Examples gathered by the scientists included:

  • Sharks tagged during a conservation programme in western Australia which were found and killed by people homing in on radio signals
  • Attempts by poachers in India to hack GPS data sent by collars on Bengal tigers
  • Commercial fishing vessels using radio data to find fish known to feed near the species they wanted to catch
  • Efforts by "wolf-persecution" groups in the US to decode signals to help them hunt down the predators

Some national parks had taken steps to limit abuse by banning radio receivers that could pick up the "beeps" sent out by some types of tag, Prof Cooke said.

Prof Brendan Godley, the director of the centre for ecology and conservation at the University of Exeter, said the lifestyles of some species made it easier to abuse tag data.
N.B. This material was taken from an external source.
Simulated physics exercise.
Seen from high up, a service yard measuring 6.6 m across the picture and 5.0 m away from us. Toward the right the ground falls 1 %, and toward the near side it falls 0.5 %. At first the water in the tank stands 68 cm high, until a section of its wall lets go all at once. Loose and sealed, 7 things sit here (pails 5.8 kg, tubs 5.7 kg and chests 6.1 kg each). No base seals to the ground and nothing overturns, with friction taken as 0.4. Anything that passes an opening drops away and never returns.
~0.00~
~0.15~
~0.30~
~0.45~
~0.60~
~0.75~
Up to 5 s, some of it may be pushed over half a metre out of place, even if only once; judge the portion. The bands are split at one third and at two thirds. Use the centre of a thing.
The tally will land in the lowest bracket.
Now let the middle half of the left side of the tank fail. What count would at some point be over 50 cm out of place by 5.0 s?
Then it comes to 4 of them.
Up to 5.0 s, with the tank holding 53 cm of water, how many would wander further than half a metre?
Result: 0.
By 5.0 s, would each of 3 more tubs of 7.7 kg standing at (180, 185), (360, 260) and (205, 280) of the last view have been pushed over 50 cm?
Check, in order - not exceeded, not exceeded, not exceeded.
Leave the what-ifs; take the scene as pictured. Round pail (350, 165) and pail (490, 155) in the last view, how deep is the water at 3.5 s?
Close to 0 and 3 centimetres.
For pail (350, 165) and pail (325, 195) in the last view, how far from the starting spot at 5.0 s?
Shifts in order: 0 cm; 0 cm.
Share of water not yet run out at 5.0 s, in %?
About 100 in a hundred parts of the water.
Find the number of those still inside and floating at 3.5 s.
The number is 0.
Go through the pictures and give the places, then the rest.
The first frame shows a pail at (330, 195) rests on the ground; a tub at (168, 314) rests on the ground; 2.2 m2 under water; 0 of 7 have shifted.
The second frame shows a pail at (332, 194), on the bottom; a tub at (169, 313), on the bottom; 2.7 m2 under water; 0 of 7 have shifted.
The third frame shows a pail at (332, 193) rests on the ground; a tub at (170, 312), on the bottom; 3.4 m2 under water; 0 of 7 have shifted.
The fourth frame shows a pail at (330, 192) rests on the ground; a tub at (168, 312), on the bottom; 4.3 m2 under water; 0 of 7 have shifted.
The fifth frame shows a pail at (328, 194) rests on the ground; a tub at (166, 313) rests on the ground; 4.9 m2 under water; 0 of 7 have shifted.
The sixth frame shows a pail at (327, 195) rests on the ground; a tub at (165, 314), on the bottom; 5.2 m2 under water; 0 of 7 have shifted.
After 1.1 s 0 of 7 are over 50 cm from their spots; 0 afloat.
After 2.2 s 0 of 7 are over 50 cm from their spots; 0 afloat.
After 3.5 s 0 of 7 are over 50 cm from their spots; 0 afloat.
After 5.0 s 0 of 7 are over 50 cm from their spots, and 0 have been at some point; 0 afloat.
Knowing the approximate location of a shark, he said, would help track it as they were likely to respond to lures, such as baited lines or food trails, put in the water close to them.
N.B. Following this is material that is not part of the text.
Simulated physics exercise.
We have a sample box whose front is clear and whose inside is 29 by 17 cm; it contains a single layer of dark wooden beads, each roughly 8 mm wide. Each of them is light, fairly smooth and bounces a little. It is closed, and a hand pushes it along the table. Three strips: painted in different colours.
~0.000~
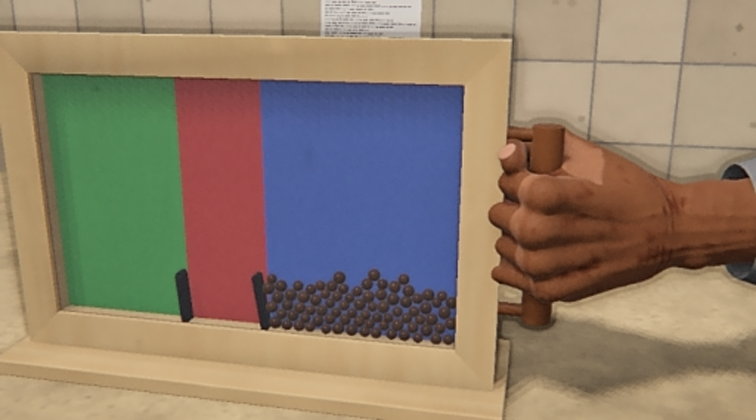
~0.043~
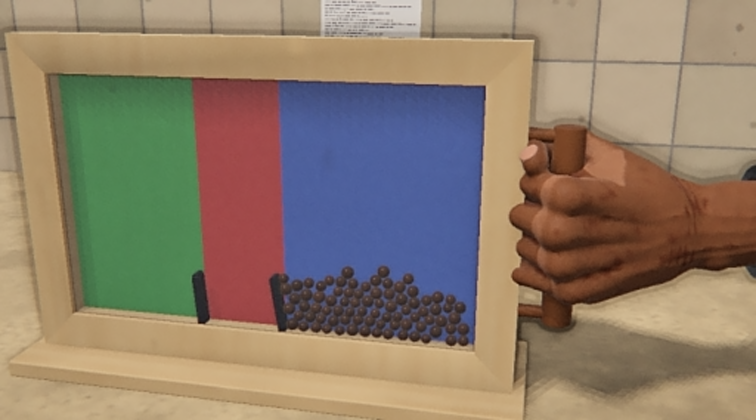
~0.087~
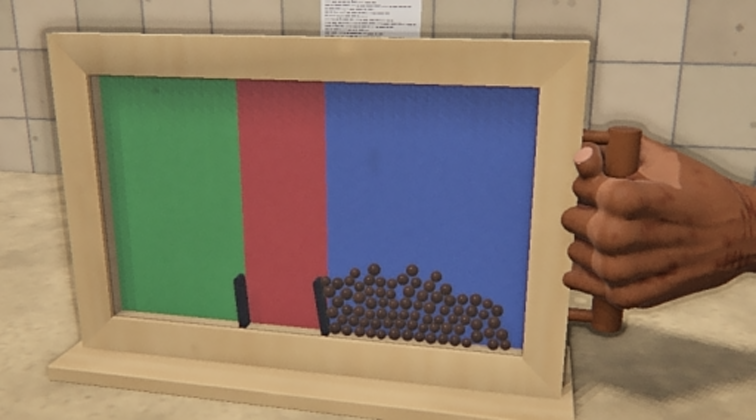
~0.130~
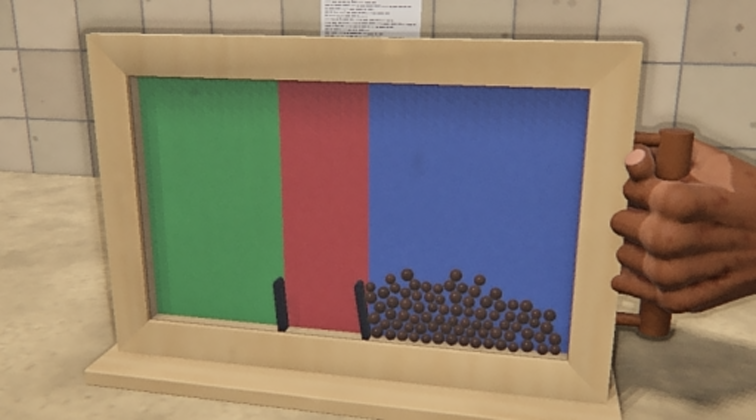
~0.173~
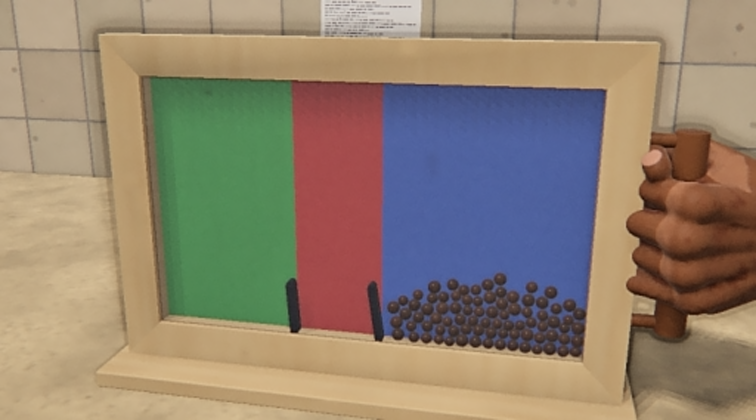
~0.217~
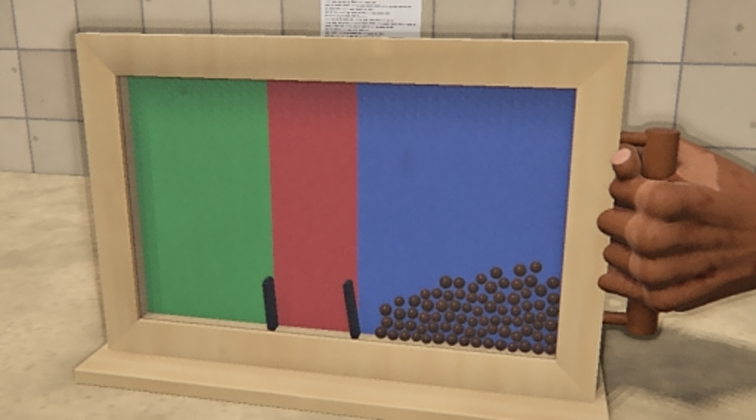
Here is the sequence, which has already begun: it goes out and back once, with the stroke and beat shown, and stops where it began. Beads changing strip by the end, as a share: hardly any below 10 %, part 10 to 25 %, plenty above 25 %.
Strip changers: Hardly any.
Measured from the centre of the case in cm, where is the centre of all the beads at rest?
Right: About 7 cm; below: About 7 cm.
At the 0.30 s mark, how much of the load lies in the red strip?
The share there is near 0 %.
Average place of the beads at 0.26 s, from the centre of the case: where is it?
Roughly 10 centimetres to the right and 6 centimetres below.
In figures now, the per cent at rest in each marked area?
Red strip 5, blue strip 95, green strip 0.
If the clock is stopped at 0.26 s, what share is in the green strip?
Around 0 percent of the load.
After 0.26 s, it is 3 cm to the right; the beads' middle is 10 cm right of and 6 cm below the centre; blue 100 %; 0 % have changed strip.
After 0.30 s, it is 1 cm to the right; the beads' middle is 9 cm right of and 6 cm below the centre; blue 100 %; 0 % have changed strip.
After 0.33 s, it is at its start; the beads' middle is 8 cm right of and 6 cm below the centre; blue 100 %; 0 % have changed strip.
Settled by 1.2 s, it is at its start; red 5 %, blue 95 %, green 0 %; 5 % have changed strip.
By contrast, he said, other species might be harder to find, despite being tagged, because they did not respond in the same way.

Prof Godley said tagging had an impact far beyond improving understanding of how animals lived.

Tagging could contribute to conservation efforts and make them more effective, he said.

"Within two weeks of tagging leatherback sea turtles we were able to show that the marine park that was set up for their benefit was inadequate," he said.

Data provided by tagging meant fishing fleets could be told to avoid areas where turtles were nearby.

However, aspects of tagging had become a contentious issue that had to be tackled, he agreed.

"Scientists need to do a better job of getting the public aware of why they are doing the research and we need to do a better job of sharing the dividends of our work."